As the Terms of Settlement have not been executed and exchanged, we deny that the Second Cross-Claim has been settled as alleged.
Having regard to the action by the ATO in relation to the outstanding GST, it is plain that events have overtaken the parties negotiations in relation to settling the Second Cross-Claim.
Even if the parties had agreed to settle the Second Cross-Claim as alleged (which is not admitted), it is submitted that any such agreement is frustrated by the action of the ATO or can be avoided on the basis of an operative mistake. In this regard, we refer you to the decision of the High Court of Australia in " Taylor v Johnson (1983) 151 CLR 422 ".
In addition, to proceed with any such agreement (which is not admitted) having regard to the action by the ATO in relation to the outstanding GST, would:
1. result in your clients receiving from Knox Street Apartments Pty Limited ("KSA"), in respect of an unsecured debt that KSA owes to your clients, more than your clients would receive from KSA in respect of the debt if the settlement was set aside and your clients were to prove for the debt in the winding-up of KSA; and
2. constitute:
(a) an unfair preference pursuant to s588FA of the Corporations Act 2001 ("the Act")

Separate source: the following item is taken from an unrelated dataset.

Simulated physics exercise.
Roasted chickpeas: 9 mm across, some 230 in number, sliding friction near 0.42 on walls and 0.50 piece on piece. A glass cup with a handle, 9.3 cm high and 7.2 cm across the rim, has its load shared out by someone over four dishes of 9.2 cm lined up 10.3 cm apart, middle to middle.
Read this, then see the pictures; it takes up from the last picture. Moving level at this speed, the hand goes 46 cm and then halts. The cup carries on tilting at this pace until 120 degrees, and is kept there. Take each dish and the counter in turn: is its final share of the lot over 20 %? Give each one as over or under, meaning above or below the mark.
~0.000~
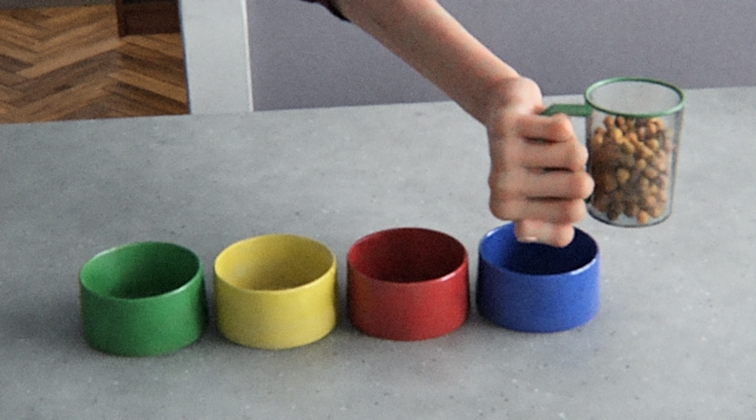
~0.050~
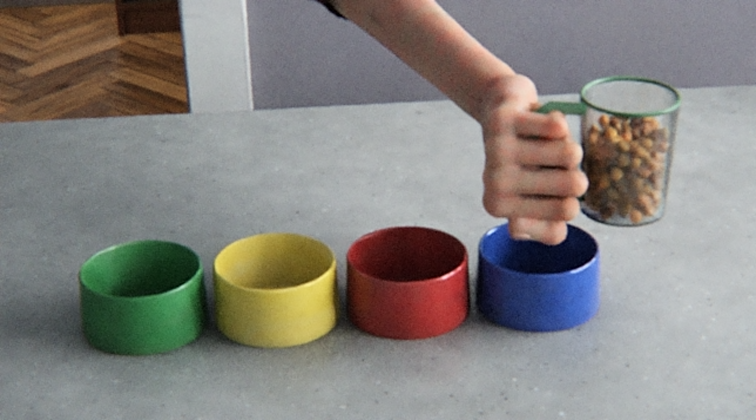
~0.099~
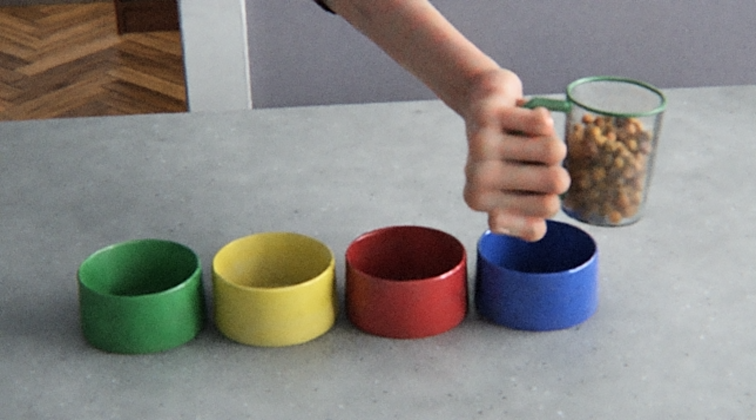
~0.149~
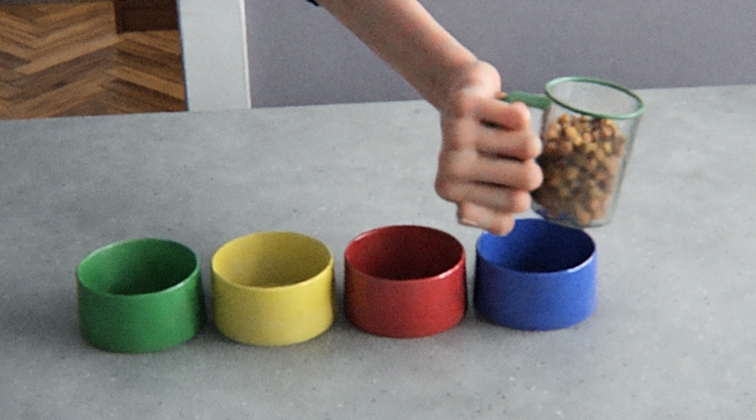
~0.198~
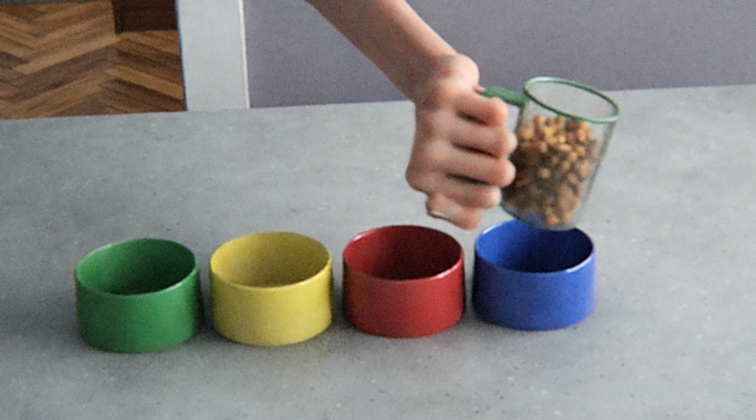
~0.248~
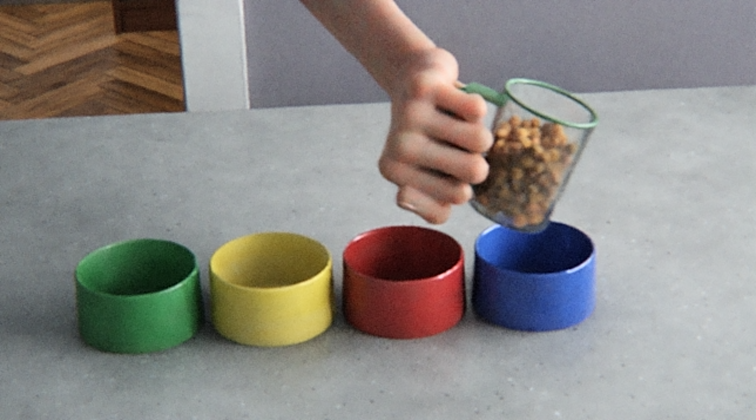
Red dish: Under, blue dish: Under, green dish: Over, yellow dish: Under, counter: Under.
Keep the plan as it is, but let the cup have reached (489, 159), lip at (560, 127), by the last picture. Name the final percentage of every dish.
Red 0; blue 0; green 90; yellow 0.
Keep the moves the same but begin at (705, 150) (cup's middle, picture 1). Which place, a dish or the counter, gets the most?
Green.
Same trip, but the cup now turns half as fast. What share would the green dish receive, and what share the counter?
Result: Green dish 100, counter 0.
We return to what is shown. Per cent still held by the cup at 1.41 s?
Estimate: Some 45 %.
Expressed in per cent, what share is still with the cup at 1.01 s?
Near 100 per cent of the load.
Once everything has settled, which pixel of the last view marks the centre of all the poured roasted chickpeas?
Centre at rest: Approx. (132, 298) px.
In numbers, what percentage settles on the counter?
The figure is about 5 percent.
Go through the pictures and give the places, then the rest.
Cup at (632, 154), tilt 0 degrees, lip at (682, 95), moved 0.0 cm; middle of the pieces at (627, 170); blue dish at (539, 248); red dish at (407, 256); yellow dish at (275, 263); green dish at (141, 271), in the first picture.
Cup at (626, 153), tilt 1 degrees, lip at (678, 95), moved 0.4 cm; middle of the pieces at (621, 169), in the second picture.
Cup at (609, 153), tilt 4 degrees, lip at (664, 98), moved 1.6 cm; middle of the pieces at (603, 169), in the third picture.
Cup at (582, 154), tilt 9 degrees, lip at (641, 103), moved 3.6 cm; middle of the pieces at (575, 169), in the fourth picture.
Cup at (555, 155), tilt 15 degrees, lip at (618, 109), moved 5.6 cm; middle of the pieces at (546, 170), in the fifth picture.
Cup at (529, 157), tilt 20 degrees, lip at (595, 116), moved 7.6 cm; middle of the pieces at (519, 172); blue dish at (535, 247); red dish at (403, 254); yellow dish at (271, 261); green dish at (136, 268). The cup turns about 105 degrees a second and travels 40 cm a second, in the sixth picture.
After 0.70 s, tilt 68 degrees; cup holds 100 %.
Then, at 1.01 s, tilt 101 degrees; cup holds 100 %.
After 1.41 s, tilt 120 degrees; cup holds 45 %, green 45 %.
At rest (2.3 s), red 0 %, blue 0 %, green 90 %, yellow 0 %, counter 5 %.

(b) an insolvent transaction pursuant to s588FC of the Act; and
(c) a voidable transaction pursuant to s588FE of the Act.
Consideration
56 In the Fourth Cross-Claim the Flexmans sought a declaration that the agreement was made on or about 25 June 2004 or on or about 21 September 2004. With the benefit of a review of the materials the submission made by the Flexmans was that the agreement was made on about 27 June 2004 or alternatively no later than 30 September 2004. The Flexmans seek an order that the cross-defendants specifically perform and carry into execution that agreement. The defence filed on behalf of Kimberley contended that any agreement was void on the basis of common mistake. At trial Mr Coles QC informed the Court that the defence of mistake was abandoned and that the only issue is whether a concluded and binding agreement was reached.